例えば、6月ミシガン大学消費者センチメントの期待インフレ率は、過去最低を更新した。6月ダラス連銀製造業指数は、いきなり▲12.1まで急低下した。6月NY連銀製造業景況指数は、前月から26.4も低下し、単月の下落としては統計開始以来の記録となった。もちろん、米中貿易戦争のみならず、メキシコへの関税なども持ち上がり、そうした外部要因の不安が、こうした経済指標に過剰に反応している可能性もある。しかし、それを含めての景気であり、経済であり、それこそがリアルだ。

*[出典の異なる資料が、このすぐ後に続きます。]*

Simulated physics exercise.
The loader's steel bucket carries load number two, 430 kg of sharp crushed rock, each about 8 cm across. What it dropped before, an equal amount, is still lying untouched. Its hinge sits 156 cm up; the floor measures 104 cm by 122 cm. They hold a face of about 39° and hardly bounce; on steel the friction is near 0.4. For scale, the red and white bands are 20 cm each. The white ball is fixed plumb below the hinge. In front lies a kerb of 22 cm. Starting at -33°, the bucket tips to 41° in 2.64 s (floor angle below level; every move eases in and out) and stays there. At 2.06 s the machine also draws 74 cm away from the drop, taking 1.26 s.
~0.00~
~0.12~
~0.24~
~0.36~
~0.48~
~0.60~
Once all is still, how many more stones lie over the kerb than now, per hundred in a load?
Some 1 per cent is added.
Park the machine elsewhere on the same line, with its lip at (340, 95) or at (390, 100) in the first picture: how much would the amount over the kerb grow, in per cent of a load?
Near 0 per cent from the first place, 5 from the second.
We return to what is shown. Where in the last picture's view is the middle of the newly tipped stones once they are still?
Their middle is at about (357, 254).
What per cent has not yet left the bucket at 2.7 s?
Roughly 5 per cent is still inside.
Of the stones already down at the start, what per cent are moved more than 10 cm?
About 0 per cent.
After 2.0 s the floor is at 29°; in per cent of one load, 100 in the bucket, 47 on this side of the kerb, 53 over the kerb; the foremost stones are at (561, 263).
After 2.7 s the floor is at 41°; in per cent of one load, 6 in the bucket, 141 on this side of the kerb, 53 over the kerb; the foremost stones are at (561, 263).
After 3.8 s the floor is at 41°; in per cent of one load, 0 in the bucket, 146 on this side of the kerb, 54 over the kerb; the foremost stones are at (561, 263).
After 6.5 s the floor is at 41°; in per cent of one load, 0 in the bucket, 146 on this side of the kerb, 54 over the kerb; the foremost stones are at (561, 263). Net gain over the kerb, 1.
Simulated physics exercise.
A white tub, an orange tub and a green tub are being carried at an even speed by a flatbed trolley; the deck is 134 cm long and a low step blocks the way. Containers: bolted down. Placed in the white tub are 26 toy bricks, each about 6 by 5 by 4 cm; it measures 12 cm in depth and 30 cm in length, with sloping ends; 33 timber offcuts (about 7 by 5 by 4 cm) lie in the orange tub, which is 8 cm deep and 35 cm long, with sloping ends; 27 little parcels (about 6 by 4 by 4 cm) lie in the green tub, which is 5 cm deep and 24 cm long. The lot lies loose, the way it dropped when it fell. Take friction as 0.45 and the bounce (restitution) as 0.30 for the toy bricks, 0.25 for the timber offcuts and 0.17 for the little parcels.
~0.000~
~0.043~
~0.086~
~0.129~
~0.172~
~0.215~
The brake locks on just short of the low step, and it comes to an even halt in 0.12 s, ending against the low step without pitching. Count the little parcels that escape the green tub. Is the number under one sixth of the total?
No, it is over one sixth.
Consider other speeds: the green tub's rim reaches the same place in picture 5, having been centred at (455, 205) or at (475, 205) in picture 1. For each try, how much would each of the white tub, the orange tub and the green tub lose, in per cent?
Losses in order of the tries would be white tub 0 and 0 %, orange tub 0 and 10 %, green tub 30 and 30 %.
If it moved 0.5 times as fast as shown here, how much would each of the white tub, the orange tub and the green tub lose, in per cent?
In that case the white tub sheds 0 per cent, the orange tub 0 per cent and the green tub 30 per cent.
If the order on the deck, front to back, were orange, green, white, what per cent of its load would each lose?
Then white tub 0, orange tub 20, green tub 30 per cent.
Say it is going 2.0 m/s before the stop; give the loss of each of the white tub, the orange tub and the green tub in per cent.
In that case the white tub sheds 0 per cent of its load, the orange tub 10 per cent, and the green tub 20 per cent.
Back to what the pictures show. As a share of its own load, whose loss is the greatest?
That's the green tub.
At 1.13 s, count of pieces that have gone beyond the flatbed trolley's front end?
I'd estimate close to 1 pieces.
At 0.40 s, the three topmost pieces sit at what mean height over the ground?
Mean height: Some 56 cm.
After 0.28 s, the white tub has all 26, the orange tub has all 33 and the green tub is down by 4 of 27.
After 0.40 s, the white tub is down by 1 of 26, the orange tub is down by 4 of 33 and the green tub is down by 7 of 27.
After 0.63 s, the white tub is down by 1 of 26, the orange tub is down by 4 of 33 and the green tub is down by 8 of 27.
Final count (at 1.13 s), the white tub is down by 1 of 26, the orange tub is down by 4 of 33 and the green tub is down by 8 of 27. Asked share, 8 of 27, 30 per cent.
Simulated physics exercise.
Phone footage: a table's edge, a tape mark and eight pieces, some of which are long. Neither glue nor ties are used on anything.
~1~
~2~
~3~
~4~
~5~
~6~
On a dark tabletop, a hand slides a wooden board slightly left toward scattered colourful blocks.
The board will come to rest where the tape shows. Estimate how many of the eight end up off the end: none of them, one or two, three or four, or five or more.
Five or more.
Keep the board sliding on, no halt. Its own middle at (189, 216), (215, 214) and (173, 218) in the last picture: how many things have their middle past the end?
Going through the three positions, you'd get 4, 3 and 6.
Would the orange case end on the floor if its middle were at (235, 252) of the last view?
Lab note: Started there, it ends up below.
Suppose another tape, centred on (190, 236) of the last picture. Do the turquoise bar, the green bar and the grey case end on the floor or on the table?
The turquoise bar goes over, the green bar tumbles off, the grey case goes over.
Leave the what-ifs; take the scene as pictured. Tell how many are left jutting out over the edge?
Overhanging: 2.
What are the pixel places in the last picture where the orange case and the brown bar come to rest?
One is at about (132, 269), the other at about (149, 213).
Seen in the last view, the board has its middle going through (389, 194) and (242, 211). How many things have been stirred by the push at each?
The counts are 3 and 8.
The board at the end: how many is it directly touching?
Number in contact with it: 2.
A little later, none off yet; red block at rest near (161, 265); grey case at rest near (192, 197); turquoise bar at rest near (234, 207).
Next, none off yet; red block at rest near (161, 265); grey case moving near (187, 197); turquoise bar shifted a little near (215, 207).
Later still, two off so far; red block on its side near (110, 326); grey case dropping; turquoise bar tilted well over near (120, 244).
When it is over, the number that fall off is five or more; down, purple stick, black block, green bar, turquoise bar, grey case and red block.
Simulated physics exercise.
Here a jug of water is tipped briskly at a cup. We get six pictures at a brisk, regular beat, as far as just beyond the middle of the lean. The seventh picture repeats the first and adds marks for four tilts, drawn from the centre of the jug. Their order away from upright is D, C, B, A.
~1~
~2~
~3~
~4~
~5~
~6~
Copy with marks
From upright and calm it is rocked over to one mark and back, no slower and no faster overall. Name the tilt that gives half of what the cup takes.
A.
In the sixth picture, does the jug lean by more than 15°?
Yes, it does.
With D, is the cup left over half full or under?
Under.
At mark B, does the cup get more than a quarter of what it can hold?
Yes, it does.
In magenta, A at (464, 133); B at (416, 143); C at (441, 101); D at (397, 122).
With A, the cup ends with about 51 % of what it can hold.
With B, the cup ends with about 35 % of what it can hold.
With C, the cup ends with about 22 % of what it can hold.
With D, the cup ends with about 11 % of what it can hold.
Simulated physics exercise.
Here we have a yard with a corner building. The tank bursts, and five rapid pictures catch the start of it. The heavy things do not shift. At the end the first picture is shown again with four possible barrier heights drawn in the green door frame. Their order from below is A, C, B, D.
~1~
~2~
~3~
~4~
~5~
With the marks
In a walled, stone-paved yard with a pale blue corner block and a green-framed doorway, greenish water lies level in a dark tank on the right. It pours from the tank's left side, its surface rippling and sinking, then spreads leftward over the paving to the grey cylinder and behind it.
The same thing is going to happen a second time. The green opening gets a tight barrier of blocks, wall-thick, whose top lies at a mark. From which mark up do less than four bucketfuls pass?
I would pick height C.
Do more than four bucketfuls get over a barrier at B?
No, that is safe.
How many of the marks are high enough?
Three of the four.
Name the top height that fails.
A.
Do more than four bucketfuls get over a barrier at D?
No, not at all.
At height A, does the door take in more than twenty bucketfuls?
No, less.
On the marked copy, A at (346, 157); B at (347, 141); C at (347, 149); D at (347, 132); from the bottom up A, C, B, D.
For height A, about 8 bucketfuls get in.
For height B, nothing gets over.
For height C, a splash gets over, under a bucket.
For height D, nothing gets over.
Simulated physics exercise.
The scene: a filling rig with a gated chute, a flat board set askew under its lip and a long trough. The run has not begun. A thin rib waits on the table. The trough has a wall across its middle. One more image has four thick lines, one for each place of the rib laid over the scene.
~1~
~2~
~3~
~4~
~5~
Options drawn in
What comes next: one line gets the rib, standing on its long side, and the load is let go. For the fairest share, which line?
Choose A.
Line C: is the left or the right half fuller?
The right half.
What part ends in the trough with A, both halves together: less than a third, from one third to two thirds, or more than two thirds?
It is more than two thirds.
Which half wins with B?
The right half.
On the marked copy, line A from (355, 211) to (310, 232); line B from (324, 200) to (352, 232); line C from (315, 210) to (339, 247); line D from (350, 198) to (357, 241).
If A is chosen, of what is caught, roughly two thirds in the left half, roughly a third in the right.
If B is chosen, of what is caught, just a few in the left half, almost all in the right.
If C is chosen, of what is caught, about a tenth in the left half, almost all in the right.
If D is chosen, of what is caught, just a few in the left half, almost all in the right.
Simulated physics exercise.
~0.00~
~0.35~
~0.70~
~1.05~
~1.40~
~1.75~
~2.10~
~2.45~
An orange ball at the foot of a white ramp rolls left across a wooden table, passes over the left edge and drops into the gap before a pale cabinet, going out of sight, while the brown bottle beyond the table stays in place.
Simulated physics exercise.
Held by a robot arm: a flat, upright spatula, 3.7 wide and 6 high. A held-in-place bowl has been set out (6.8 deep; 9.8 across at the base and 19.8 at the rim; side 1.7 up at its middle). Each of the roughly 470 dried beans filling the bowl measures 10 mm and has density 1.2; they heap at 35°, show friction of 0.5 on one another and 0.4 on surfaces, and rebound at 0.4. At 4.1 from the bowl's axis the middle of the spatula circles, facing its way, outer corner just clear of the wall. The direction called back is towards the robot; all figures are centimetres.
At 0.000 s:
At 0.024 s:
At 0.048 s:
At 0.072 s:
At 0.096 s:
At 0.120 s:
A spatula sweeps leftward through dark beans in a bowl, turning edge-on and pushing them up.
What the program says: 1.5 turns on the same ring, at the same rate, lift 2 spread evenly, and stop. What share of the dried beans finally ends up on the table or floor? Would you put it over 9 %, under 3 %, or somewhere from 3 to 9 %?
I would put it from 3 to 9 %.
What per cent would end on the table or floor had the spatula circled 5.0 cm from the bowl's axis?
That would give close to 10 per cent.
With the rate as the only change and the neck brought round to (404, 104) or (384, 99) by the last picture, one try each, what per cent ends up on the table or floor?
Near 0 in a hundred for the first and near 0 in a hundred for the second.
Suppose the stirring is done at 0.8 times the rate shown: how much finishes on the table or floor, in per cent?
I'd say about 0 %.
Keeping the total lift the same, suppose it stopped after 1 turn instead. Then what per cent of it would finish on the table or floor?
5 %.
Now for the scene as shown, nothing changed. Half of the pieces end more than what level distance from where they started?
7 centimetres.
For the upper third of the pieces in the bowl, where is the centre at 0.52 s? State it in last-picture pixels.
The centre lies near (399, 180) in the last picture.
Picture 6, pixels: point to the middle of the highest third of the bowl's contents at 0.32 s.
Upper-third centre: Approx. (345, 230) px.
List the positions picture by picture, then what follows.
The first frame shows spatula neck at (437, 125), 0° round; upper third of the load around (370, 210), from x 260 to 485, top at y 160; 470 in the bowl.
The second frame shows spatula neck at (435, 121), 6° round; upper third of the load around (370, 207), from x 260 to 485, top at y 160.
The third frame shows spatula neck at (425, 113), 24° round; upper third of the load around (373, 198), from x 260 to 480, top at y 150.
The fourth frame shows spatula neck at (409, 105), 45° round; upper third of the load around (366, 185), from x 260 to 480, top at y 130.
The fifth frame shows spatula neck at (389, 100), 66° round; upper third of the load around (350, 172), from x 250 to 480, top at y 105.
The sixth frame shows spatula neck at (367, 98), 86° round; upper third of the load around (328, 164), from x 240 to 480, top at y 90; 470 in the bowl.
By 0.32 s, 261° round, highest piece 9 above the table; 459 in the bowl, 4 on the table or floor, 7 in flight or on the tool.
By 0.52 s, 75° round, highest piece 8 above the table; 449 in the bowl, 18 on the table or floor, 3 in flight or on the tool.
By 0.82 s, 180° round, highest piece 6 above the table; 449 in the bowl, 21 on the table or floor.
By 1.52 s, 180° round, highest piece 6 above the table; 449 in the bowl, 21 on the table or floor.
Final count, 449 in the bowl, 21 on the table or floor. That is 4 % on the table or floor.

とりわけ、金融政策しか権限を持たないFRBにとっては、金融政策の有効性が低下するなか、外部では経験したことのない保護貿易の嵐、米国内では共和党と民主党の激しい対立でまともな政策が期待できない状況下において、先行きの米国経済に対して、ここで主張している以上に、危機感を抱いているだろう。金利の長短スプレッド低下など先行き不安を示す兆候はこの1年間ずっと続いている。不安感がある中で、FRBの金利引き上げが続けられてきたことも不思議の一つ。
いずれ近いうちに「踊り場」ではなく「後退」に移るのは確実だが、その度合いを予測しておくのが主たる問題だ。政策運営の成否はその見通しの精度いかんだと思われる。